Bisogna a questo punto guardare nella nostra storia per investigare la ragione di questo ripiegamento ombelicale del discorso pubblico che ci cristallizza in una dimensione di beghe di provincia e, in prospettiva, può costarci sviluppo e benessere. Una plausibile ragione della paralisi nazionale (da trent’anni cresciamo meno dei nostri più prossimi partner europei, da trent’anni cala la qualità delle nostre classi dirigenti) può cercarsi nella mai superata questione giudiziaria e nel perdurante abuso politico delle vicende processuali. Uno degli effetti collaterali più gravi del biennio 1992-94 fu l’annichilimento, con le inchieste di Mani pulite, dei partiti politici che avevano costruito la Repubblica (e che avevano in verità costruito anche la sua rovina con anni di malversazioni). Quei partiti, la cui vera funzione non era affatto (come da vulgata grillina) quella di collettori di tangenti ma piuttosto di idee larghe, sono svaniti assieme alle loro culture senza essere rimpiazzati da null’altro che un presentismo rabbioso, nel quale le nuove formazioni politiche sono solo comitati elettorali di leader dal destino corto (la volatilità dei consensi ha spazzato via campioni d’una sola stagione al 34 o al 40 per cento).

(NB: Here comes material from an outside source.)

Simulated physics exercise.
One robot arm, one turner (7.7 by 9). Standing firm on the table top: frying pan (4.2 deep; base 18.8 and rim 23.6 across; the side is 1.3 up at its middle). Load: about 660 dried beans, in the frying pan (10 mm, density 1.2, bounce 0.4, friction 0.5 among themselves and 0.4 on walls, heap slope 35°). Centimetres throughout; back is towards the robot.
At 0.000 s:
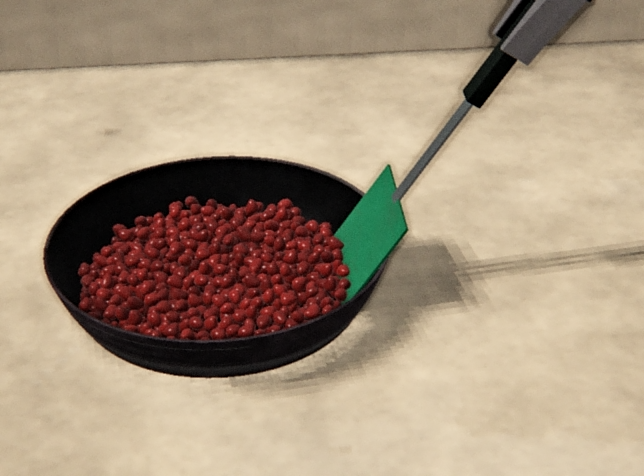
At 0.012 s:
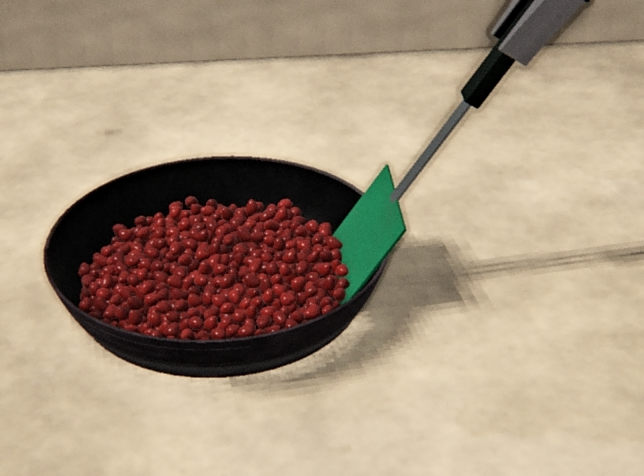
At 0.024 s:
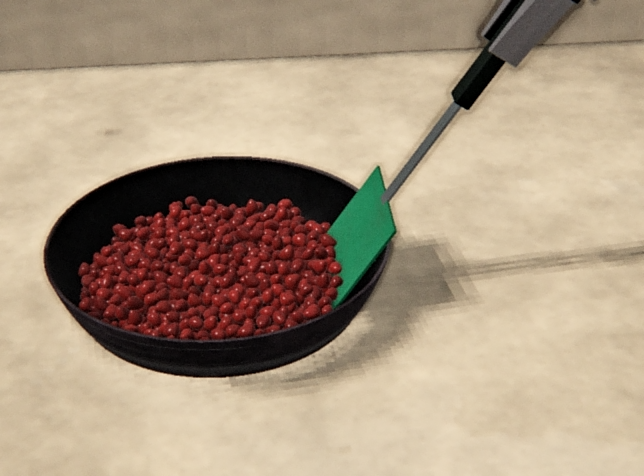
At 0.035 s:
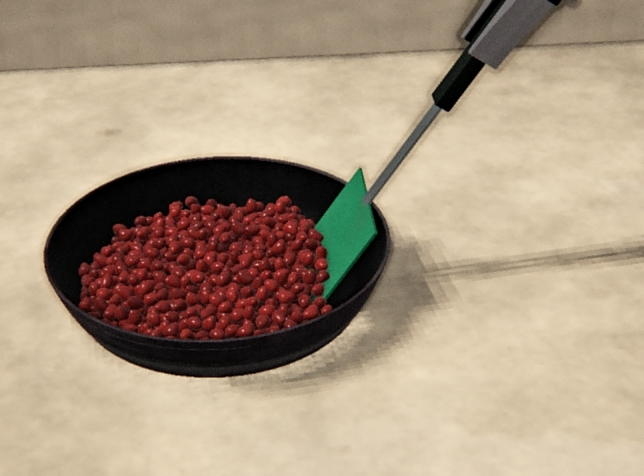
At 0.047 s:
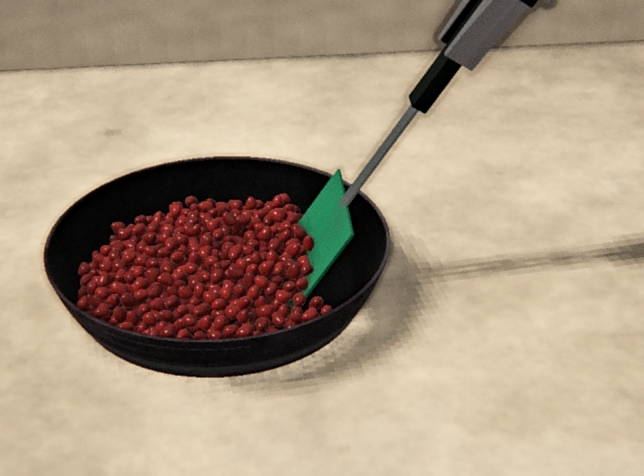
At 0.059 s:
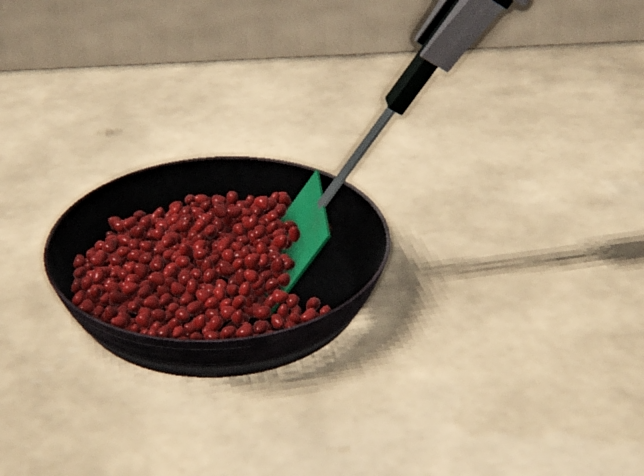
A robot arm slid a green turner leftward from the right side of a black frying pan, pushing the heaped red beans along and leaving a bare patch of pan behind the blade.
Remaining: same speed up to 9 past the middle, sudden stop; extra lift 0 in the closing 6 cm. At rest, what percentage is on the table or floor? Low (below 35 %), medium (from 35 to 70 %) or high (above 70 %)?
Answer: Medium; from 35 to 70 % of the dried beans finish on the table or floor.
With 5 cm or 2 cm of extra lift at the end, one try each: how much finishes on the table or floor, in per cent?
About 35 and 40 per cent.
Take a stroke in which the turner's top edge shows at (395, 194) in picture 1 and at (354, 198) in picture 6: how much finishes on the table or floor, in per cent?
About 35 per cent.
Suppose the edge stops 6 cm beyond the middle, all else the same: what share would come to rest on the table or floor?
Then about 20 per cent.
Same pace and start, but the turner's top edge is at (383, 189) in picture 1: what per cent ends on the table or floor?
Some 50 per cent.
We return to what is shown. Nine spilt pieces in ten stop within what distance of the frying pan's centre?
Some 35 cm.
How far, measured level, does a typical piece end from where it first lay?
Some 8 cm.
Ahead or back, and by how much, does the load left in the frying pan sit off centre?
Some 3.0 cm ahead.
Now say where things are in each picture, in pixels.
The first frame shows turner top edge at (398, 195), sloping 56°; upper third of the load around (227, 266), from x 85 to 345, top at y 200; 658 in the frying pan.
The second frame shows turner top edge at (396, 196), sloping 56°; upper third of the load around (228, 267), from x 85 to 345, top at y 200.
The third frame shows turner top edge at (387, 197), sloping 56°; upper third of the load around (228, 266), from x 85 to 335, top at y 200.
The fourth frame shows turner top edge at (368, 199), sloping 56°; upper third of the load around (236, 261), from x 85 to 335, top at y 200.
The fifth frame shows turner top edge at (346, 200), sloping 56°; upper third of the load around (229, 256), from x 85 to 335, top at y 200.
The sixth frame shows turner top edge at (323, 202), sloping 56°; upper third of the load around (224, 252), from x 75 to 335, top at y 200; 658 in the frying pan.
After 0.09 s, sloping 56°, highest piece 7 above the table; 658 in the frying pan.
After 0.12 s, sloping 56°, highest piece 8 above the table; 658 in the frying pan.
After 0.33 s, sloping 56°, highest piece 19 above the table; 370 in the frying pan, 122 on the table or floor, 166 on the blade or in flight.
After 1.38 s, sloping 56°, highest piece 5 above the table; 370 in the frying pan, 288 on the table or floor.
At rest, 370 in the frying pan, 288 on the table or floor. That is 44 % on the table or floor.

Per paradosso anche la magistratura, occupando lo spazio abbandonato dalla politica, ha finito per introiettare quei vizi che si proponeva di curare per via giudiziaria: il correntismo e lo scandalo del Csm al tempo di Palamara lo dimostrano. La fuga degli elettori nell’astensionismo crescente e la svalutazione del voto (venduto a 50 euro come un pacco di calzini) sono l’ultimo e più recente sintomo d’una transizione diventata in trent’anni crisi di sistema. Sicché non basta una riforma della giustizia, pur necessaria, a uscire dalla palude. È la politica che deve autoriformarsi, combattendo la sottocultura del tweet e ritrovando la forza del discorso complesso. Smettendo di chiedere alle Procure supplenza o legittimazione. E alzando lo sguardo, alleandosi o scontrandosi su grandi visioni di futuro. Lì fuori c’è l’Europa, l’ultimo treno che ancora ci aspetta. Non per molto.